Nella sua risposta al ricorso citato nell’articolo sopra, l’Ufficio degli aiuti allo studio (Uast) non lesina critiche al Centro scolastico per le industrie artistiche (Csia) di Lugano.

“Si osserva – si legge nel testo firmato da Piero Locarnini – che le diverse formazioni proposte presso lo Csia possono creare delle ‘zone grigie’ in quanto ai diplomi ottenuti e al proseguimento degli studi”. Una frase che si riferisce al fatto che oltre al normale attestato federale di capacità (Afc) e alla maturità professionale, c’è ora la possibilità di ottenere la maturità di diritto cantonale, che dà possibilità di accesso (con colloquio ed esami d’ammissione specifici) all’Accademia di architettura di Mendrisio, alla Facoltà di scienze delle comunicazioni di Lugano e alla Facoltà di teologia sempre a Lugano. “Di conseguenza – prosegue l’Uast – si è creato una sorta di ‘ginepraio formativo’ dal quale non è facile districarsi e che non aiuta lo scrivente Ufficio nelle proprie decisioni e, forse, nemmeno gli stessi studenti nella scelta formativa e nel prosieguo degli studi”. «Affermazioni gravi – conclude la mamma della studentessa locarnese che si è vista cancellare la borsa di studio –. Ci sorgono spontanei diversi interrogativi. Sia Csia, sia Uast sono sotto il cappello del Dipartimento dell’educazione, della cultura e dello sport. Possibile che al Decs la mano destra non sappia quello che fa la sinistra? Il Cantone crea questo “ginepraio formativo” e a pagarne le spese devono essere i giovani e le loro famiglie?».

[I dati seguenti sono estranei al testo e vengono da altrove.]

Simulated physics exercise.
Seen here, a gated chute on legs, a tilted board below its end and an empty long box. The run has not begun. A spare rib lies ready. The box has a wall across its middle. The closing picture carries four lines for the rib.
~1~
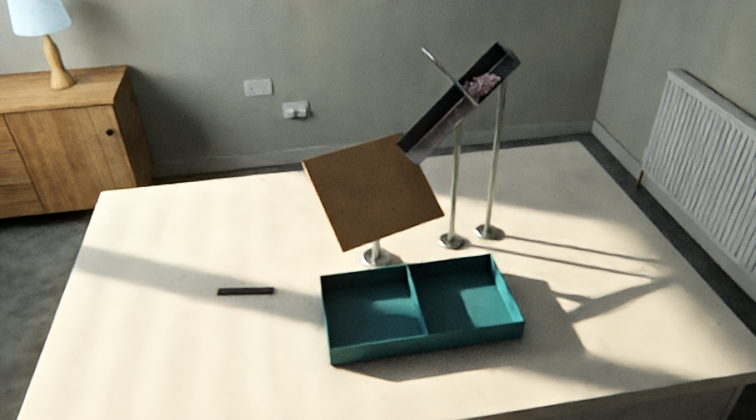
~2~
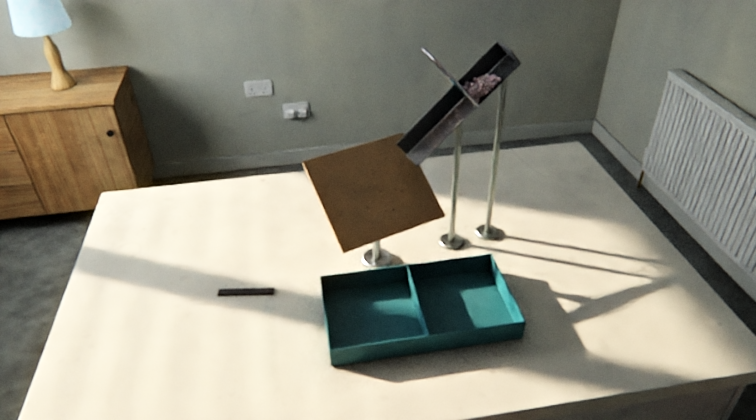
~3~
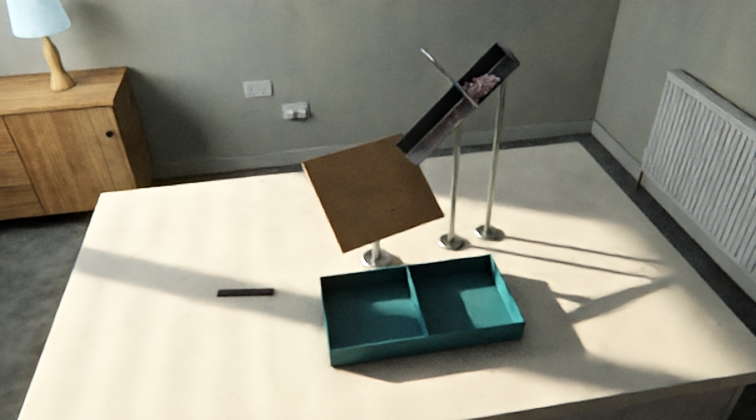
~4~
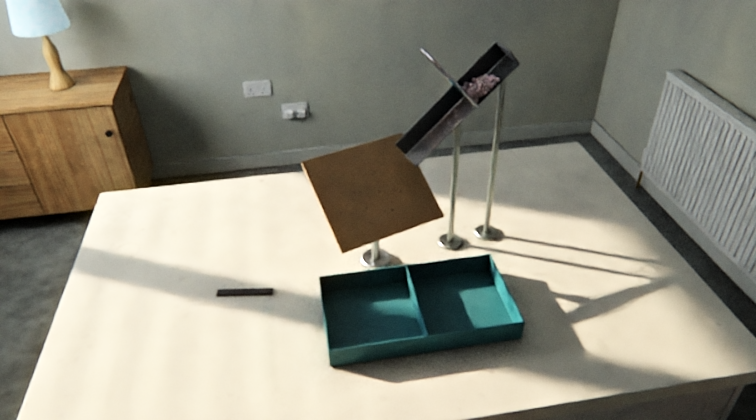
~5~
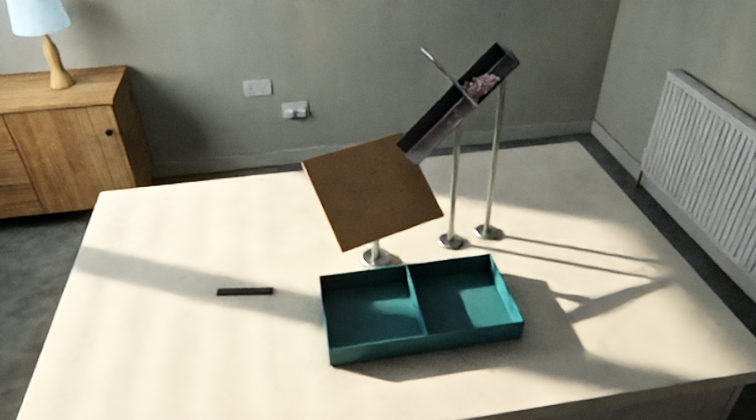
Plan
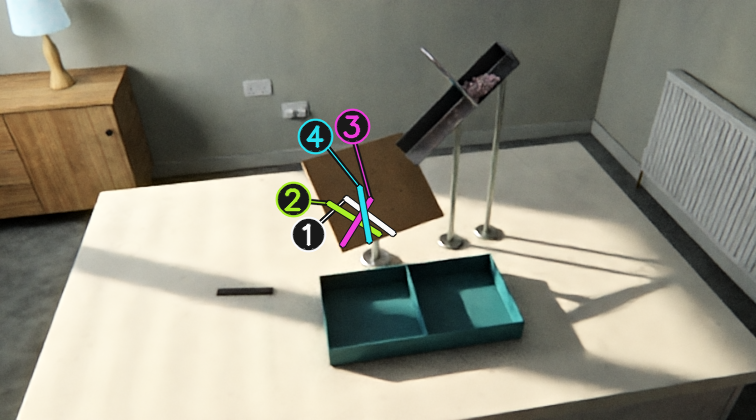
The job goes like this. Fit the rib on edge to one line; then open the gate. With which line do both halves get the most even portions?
2 works best here.
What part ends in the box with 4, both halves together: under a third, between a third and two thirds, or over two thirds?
Over two thirds.
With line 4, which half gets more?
More lands on the left.
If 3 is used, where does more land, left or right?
The left half.
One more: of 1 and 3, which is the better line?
Here it is line 3.
On the marked copy, line 1 from (346, 198) to (393, 233); line 2 from (329, 203) to (379, 234); line 3 from (370, 199) to (342, 244); line 4 from (359, 187) to (369, 240).
For line 1, of what is caught, a small part in the left half, nearly all in the right.
For line 2, of what is caught, about half in the left half, about half in the right.
For line 3, of what is caught, most in the left half, about a quarter in the right.
For line 4, of what is caught, most in the left half, a small part in the right.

Per cercare di chiarire la situazione, martedì scorso Locarnini ha incontrato i vertici della scuola luganese. Lo abbiamo sentito al termine della riunione. Cosa avete stabilito?

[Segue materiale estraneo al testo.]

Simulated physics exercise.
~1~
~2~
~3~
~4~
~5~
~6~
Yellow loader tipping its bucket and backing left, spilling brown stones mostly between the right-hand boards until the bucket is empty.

«Quello espresso nella risposta al ricorso è il nostro parere – afferma l’intervistato –. Siamo dell’idea che le scuole debbano informare in modo compiuto i loro studenti su quali scuole possono frequentare con il diploma ottenuto e a quali condizioni. Noi, anche dopo un’ulteriore analisi del caso fatta dall’intero staff dell’Ufficio degli aiuti allo studio, rimaniamo sulla nostra posizione. Sarà il Consiglio di Stato a dirimere la questione».